- - Monday, March 25, 2024

In the last month, Jewish undergraduates at Tufts University were harassed and spat on at a student government meeting, and student protesters at the University of California, Berkeley, attempted to block a Jewish speaker on campus, yelling “dirty Jew” without shame. College students don’t feel the need to cover their faces as they make their antisemitism known.

The lack of national media attention and scrutiny of these incidents make the situation worse. These antisemitic students feel no shame because the country has appeared to stop caring about antisemitism from the left.

Gone is the outrage we saw on Capitol Hill just a few months ago, when presidents of top universities wouldn’t condemn calls to murder Jews. Predictably, the news cycle has moved on, and the public has lost interest. But I haven’t, and neither have Jewish students at these institutions. They live with it every day.



The bottom line is that college campuses are still not safe for Jewish students. That’s why I have submitted 33 Title VI complaints to the Department of Education, asking the agency to investigate universities that failed to protect Jewish students under the law. And I am doing everything I can to inform the public about the need to root out antisemitism in higher education.

Antisemitic professors, students and staff are still in their positions, and antisemitic views and demonstrations have not gone away. The incidents at Tufts and Berkeley are just the two latest examples. Harvard recently hosted a Rutgers University professor who previously appeared on a panel with a member of Hamas who promised “a million more” Oct. 7-style attacks.

Another example of antisemitic sympathy occurred at Stanford University, where the administration conceded to meet with student protesters demanding the school condemn and boycott Israel.

These examples prove that higher education officials are not doing enough to combat antisemitism before anti-Jewish incidents occur on campus. Nothing has improved.

Title VI is a component of the Civil Rights Act of 1964 that prohibits recipients of federal funding from discriminating against individuals on the basis of race and national origin. Such discrimination can be grounds for the federal government to deny funding.

Of the 32 Title VI complaints I have filed with the Office for Civil Rights against universities that mishandled antisemitic incidents or did nothing to address Jew-hatred on campus, 11 investigations have been opened. This is a good start, but more needs to be done.

I am optimistic that the Title VI investigations will yield results because the process has more humanity than I ever expected. The lawyers at the Office for Civil Rights are passionate about their jobs, and I have heard anecdotally that these investigations give Jewish students and alumni hope.

Institutional ineptitude is bad, but the media’s coverage of higher education’s dysfunctions is worse. The mainstream media have fumbled its coverage of campus antisemitism and choose not to scrutinize Jew-hating students and staff. It chooses not to ask tough questions of antisemites and does not investigate institutional discrimination beyond the publication of sanitized press releases.

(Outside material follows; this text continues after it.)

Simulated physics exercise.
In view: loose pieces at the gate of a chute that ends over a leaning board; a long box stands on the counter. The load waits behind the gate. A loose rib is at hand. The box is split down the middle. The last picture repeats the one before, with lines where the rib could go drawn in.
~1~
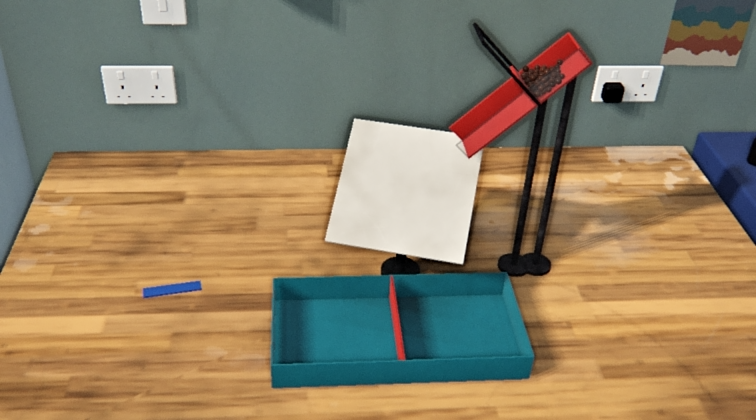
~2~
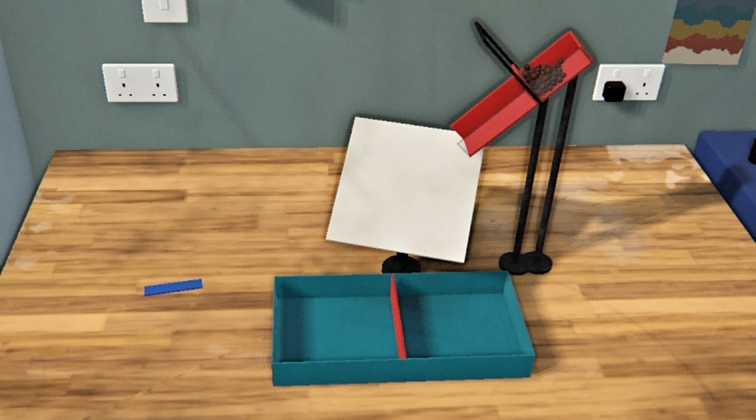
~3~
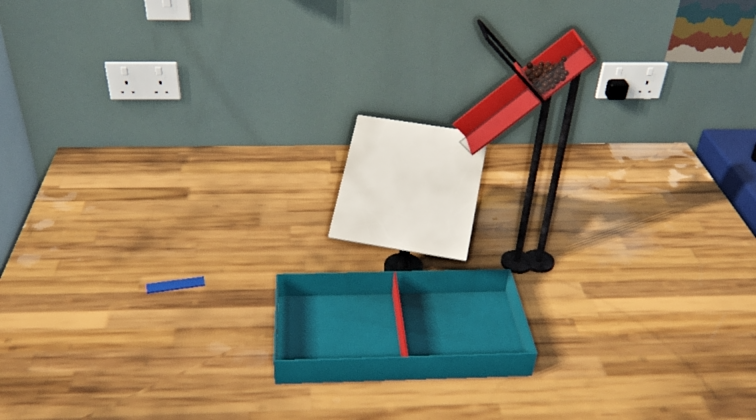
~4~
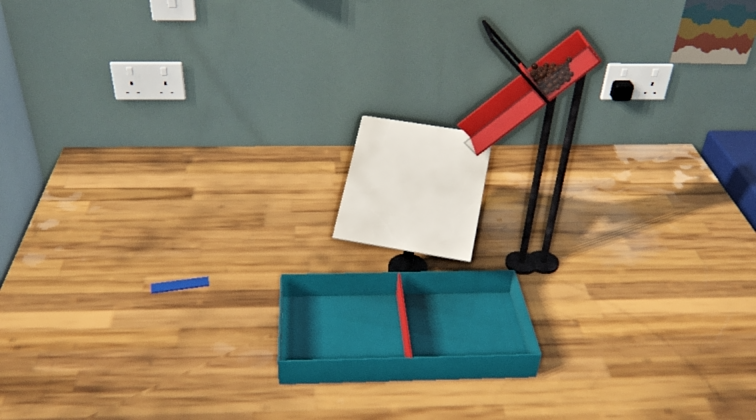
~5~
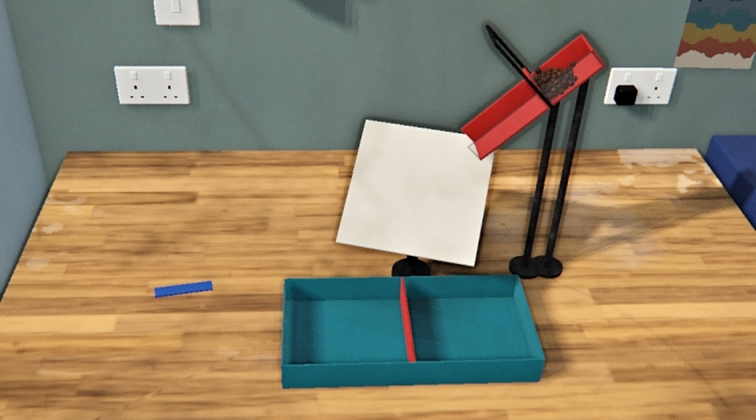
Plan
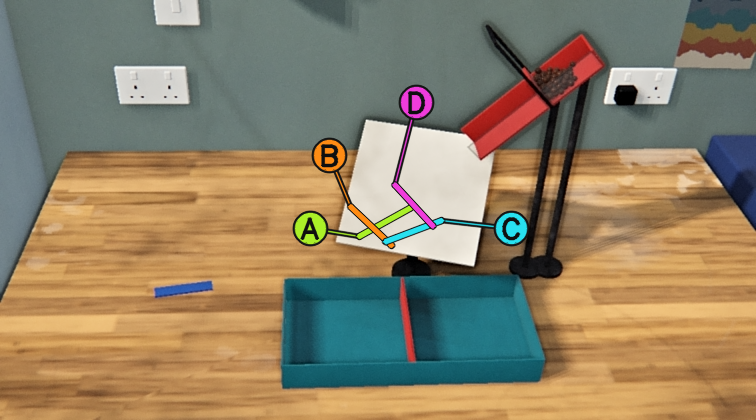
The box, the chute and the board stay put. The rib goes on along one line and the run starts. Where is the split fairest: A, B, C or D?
Go for B.
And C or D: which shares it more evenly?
That would be D.
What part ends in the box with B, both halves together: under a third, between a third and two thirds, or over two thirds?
It is over two thirds.
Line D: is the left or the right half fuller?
The right half.
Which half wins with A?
The left half.
On the marked copy, line A from (411, 207) to (359, 236); line B from (350, 206) to (391, 245); line C from (441, 220) to (385, 241); line D from (394, 184) to (432, 226).
Choosing A, of what is caught, the bulk in the left half, a small share in the right.
Choosing B, of what is caught, close to half in the left half, close to half in the right.
Choosing C, of what is caught, all but a few in the left half, only a few in the right.
Choosing D, of what is caught, close to a quarter in the left half, the bulk in the right.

The mainstream media need to report antisemitic incidents like the one at Berkeley thoroughly with the old-school investigative curiosity that journalists used to possess. The current lack of curiosity enables antisemites to thrive on campus.

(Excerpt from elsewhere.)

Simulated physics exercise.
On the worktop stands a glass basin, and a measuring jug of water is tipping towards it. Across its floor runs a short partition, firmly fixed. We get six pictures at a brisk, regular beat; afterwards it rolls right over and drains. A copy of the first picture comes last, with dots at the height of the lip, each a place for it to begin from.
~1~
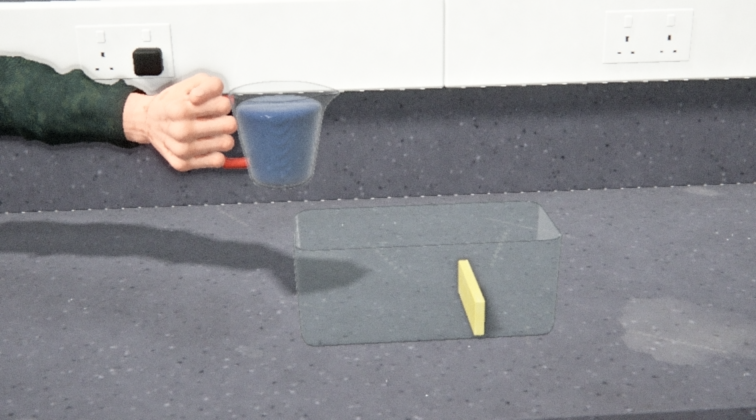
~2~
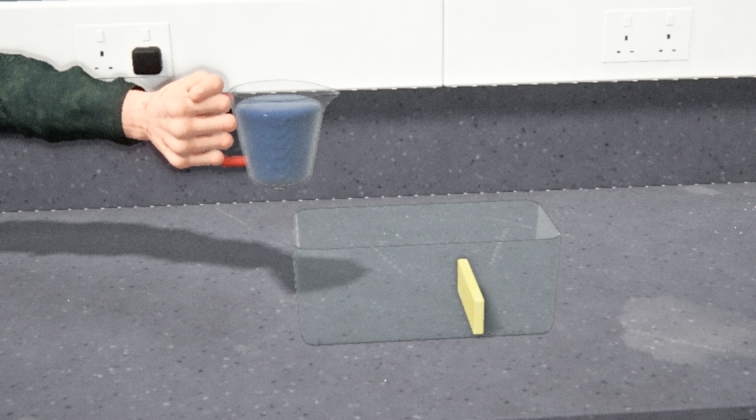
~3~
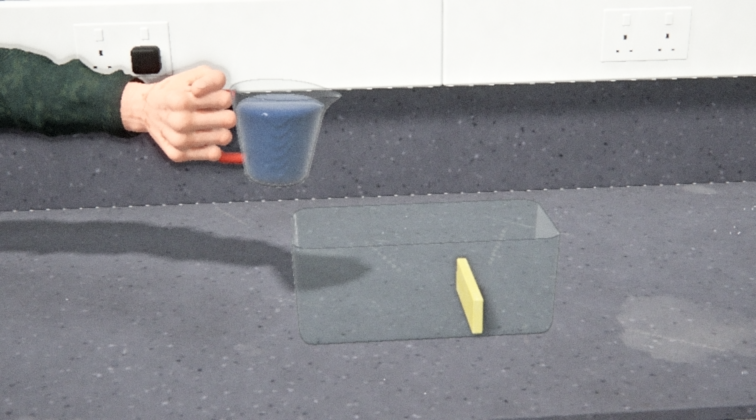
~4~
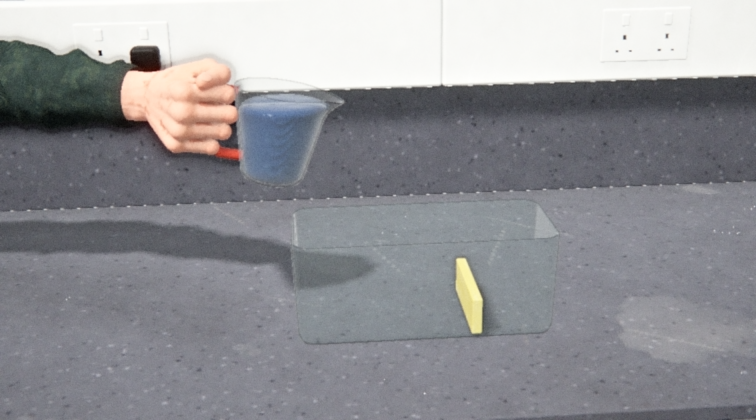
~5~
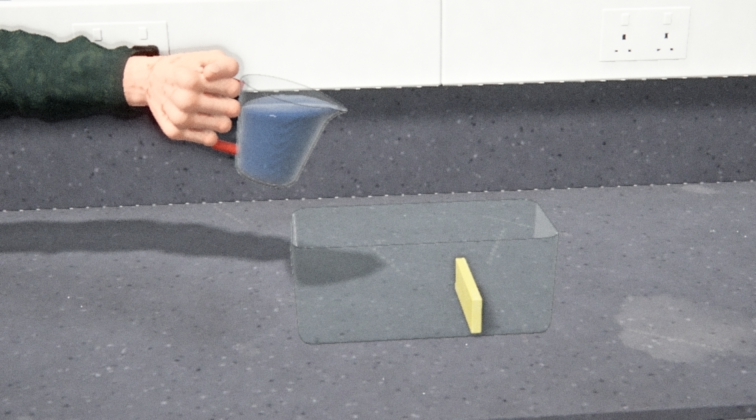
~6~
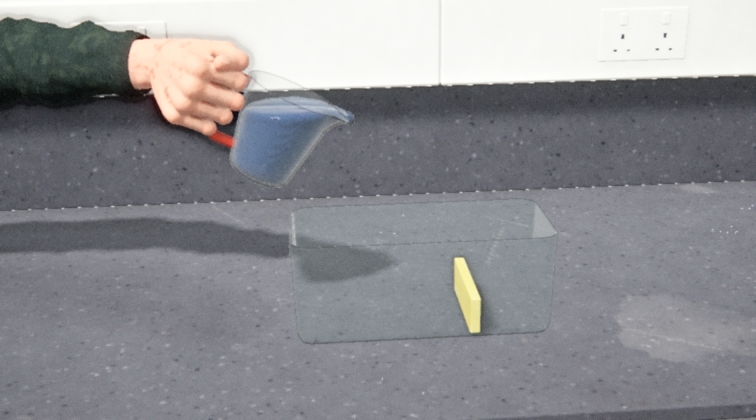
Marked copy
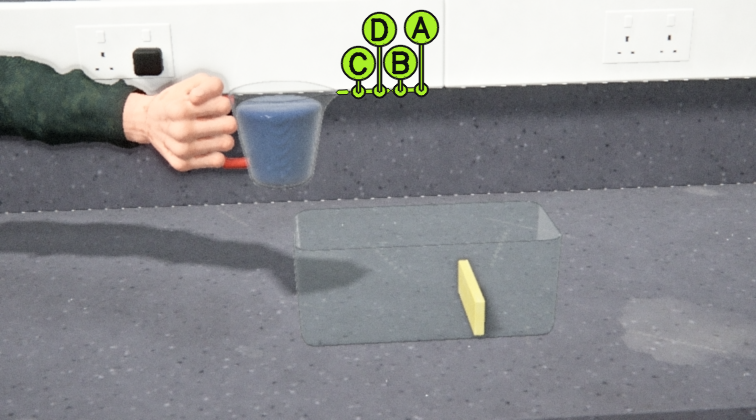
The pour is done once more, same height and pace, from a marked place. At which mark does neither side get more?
A beats the others.
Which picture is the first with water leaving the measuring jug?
Picture 6.
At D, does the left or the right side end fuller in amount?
The left one.
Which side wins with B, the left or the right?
The left side.
On the marked copy, A at (421, 89); B at (400, 90); C at (358, 91); D at (379, 91).
If A is chosen, about 49 % ends left of the wall and 50 % right of it.
If B is chosen, about 88 % ends left of the wall and 11 % right of it.
If C is chosen, about 96 % ends left of the wall and 3 % right of it.
If D is chosen, about 95 % ends left of the wall and 4 % right of it.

Without the media going beyond perfunctory reporting, antisemites do not face external accountability and scrutiny. The moral outrage needed to cleanse America of Jew-hatred has disappeared in the void of meaningful journalism investigations. The broken systems that Liz Magill and Claudine Gay represented in their disastrous congressional testimonies ended up being no more than a glorified extended news cycle.

Any member of the public can file a Title VI complaint against a college or university. Concerned citizens with examples of antisemitic discrimination should use the complaint system to hold higher education institutions accountable.

Title VI investigations are long, bureaucratic processes that have no immediate impact on daily campus life. That’s why continued media scrutiny and outside pressure are so vital. Higher education cannot redeem itself, so outside forces must force these institutions to reform for the better.

Parents, alumni and donors need to speak out, too. I encourage everyone who is deeply concerned about ideologically driven hate and intolerance on campus to also stand up and file Title VI complaints.

Don’t forget that these examples are the incidents we know about. Too much Jew-hatred goes unreported because students fear the consequences of speaking up. Title VI investigations can empower those who feel unable to stand up.

• Zachary Marschall is editor in chief of the Leadership Institute’s Campus Reform and an adjunct assistant professor at the University of Kentucky.